Vier Themenkomplexe sind es, die sich als roter Faden durch die mit großer Akribie verfasste Arbeit ziehen: 1. der Residenzenaufbau und das Schisma, 2.die Pfründenpolitik und Kirchendisziplin, 3. die Finanzen, und 4. der Krieg gegen den muslimischen Gegner (Kreuzzug). Mit der adligen Geburt wurde seit dem Generalkapitel von 1420 ein neues Selektionskriterium als persönliche Eignung eingeführt, das im Orden für die gesamte Frühe Neuzeit bestimmend bleiben sollte (118).

Die aufgrund seiner Forschungen vorgestellten neuen Perspektiven, mittels derer der Autor "erstmals" die gesamte mittelalterliche Christenheit fasst, bewertet er selbst als Fortsetzung älterer Studien von Norman Housley, Benjamin Weber, Jürgen Sarnowsky und Pierre Bonneaud, die sämtlich die gegenseitige Suche nach Legitimation von Papsttum und Johanniterorden, sowie die vorrangige Behandlung von Kirchendisziplin, Finanzen und Krieg im diplomatischen Austausch betonten.

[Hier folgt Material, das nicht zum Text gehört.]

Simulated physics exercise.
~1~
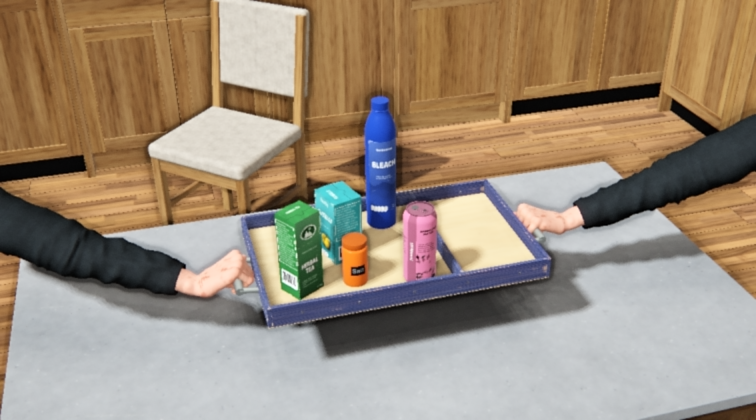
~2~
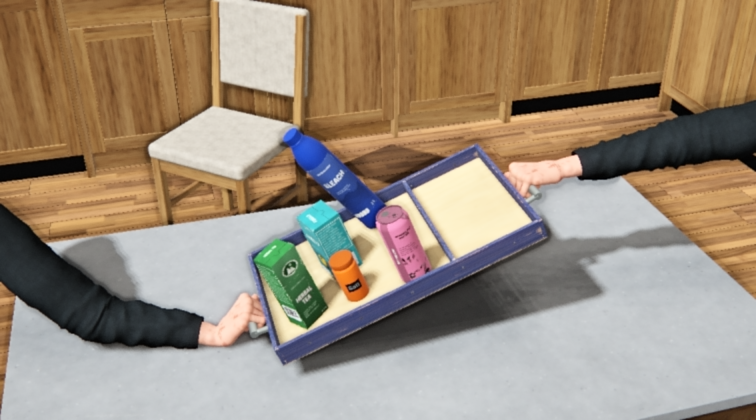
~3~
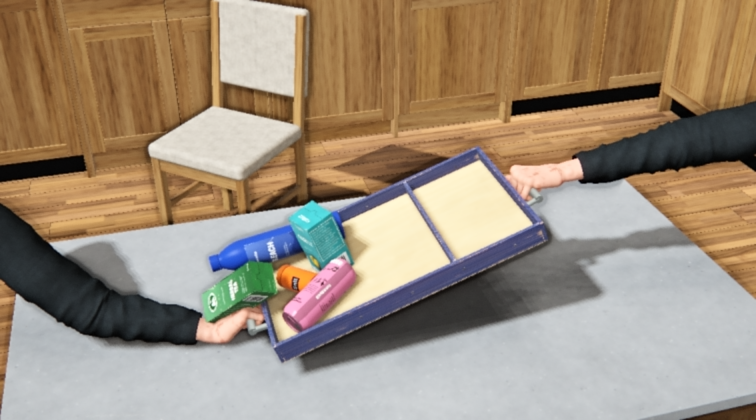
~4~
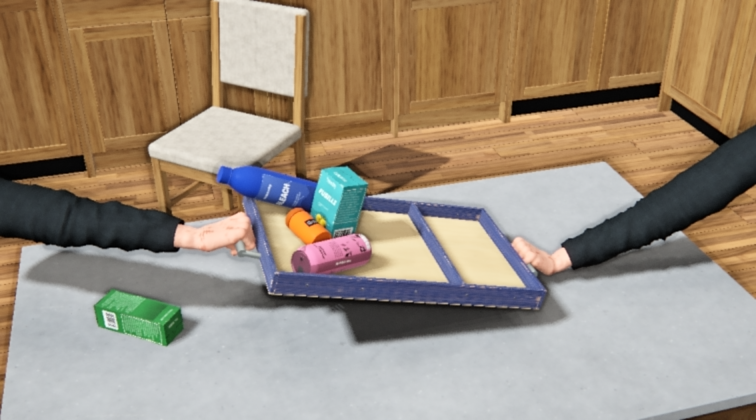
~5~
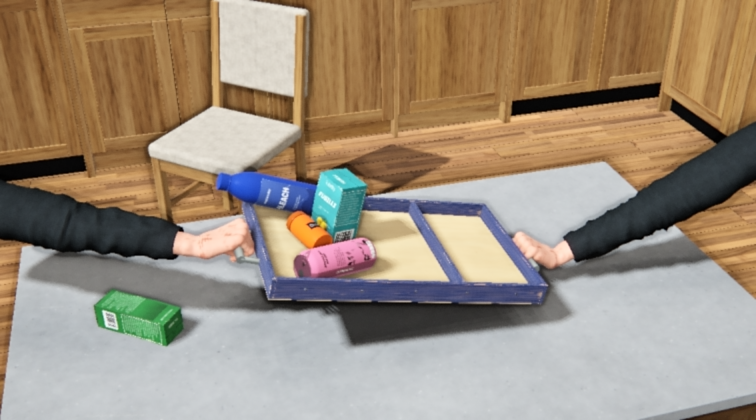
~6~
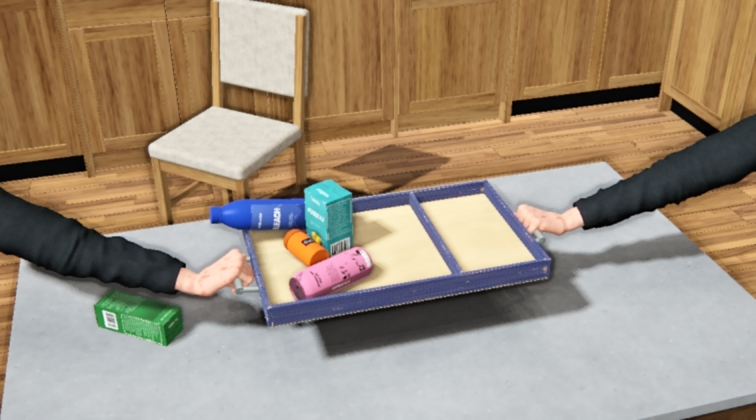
In a wood-panelled kitchen, two hands hold a blue-rimmed tray above a grey table, with a blue bottle, a green carton, a turquoise carton, an orange shaker and a pink can standing on it. The left side dips, and the items begin to lean. As the tilt steepens, the bottle, shaker and can topple toward the low end, while the green carton tips over the edge. The tray then swings to dip slightly right, with the green carton lying on the table. Finally it levels, the turquoise carton upright beside the three toppled items.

Aus der angelsächsischen Betriebswirtschaftstheorie des Organisationspsychologen Karl Weick und der Medizinerin (zugleich Betriebswirtin) Kathleen Sutcliffe übernimmt Bernstorff die im 20. Jahrhundert konzipierte "Theorie der Dynamik der sensiblen Betriebsverwaltung" (sense making - Sinnstiftung), die er in seiner Untersuchung häufiger als Conclusio nutzt. "Diese Theorie, die für die organisationelle Widerstandsfähigkeit von Betrieben in den USA entwickelt wurde, besagt, dass widerstandsfähige, also resiliente Betriebe als 'Organisationen mit hoher Zuverlässigkeit' (High Reliability Organizations) eingestuft werden können, wenn sie in ihrer Kommunikation permanent auf mögliche Gefahren achten und folglich bestrebt sind, mögliche Fehler zu vermeiden". Der Rückgriff auf diesen modernen Theorieansatz zur Beurteilung von Beziehungen und Organisationsverhalten des mittelalterlichen/frühneuzeitlichen Papsttums einerseits und des Johanniterordens andererseits liest sich mitunter aufgesetzt und wenig hilfreich.

Über den bisherigen Forschungsstand hinaus reichen die Ausführungen zur Geschichte des Johanniterordens während des Großen Abendländischen Schismas sowie die Erfassung der Generalprokuratoren und Kardinalprotektoren des Ordens. Ebenso neu, so der Autor, ist "die erstmalige Berücksichtigung der Theologie als Inhalt des diplomatischen Austausches zwischen beiden Institutionen" (338). Eingang in die Studie findet die Erfassung des kurialen Nepotismus bei den Johannitern, der vom Autor höchst interessant und breit thematisiert wird.

Ein kurzer Anhang, das Quellen- und Literaturverzeichnis, ein Personen- und knappes Ortsregister komplettieren die Studie, die von zahlreichen katholischen Einrichtungen, der Deutschen Assoziation des Souveränen Malteserritterorden, der Deutschen Bischofskonferenz, dem Katholischen Akademischen Ausländer-Dienst und dem Förderverein Münchener Theologische Studien e.V. für die Druckfassung mitfinanziert wurde.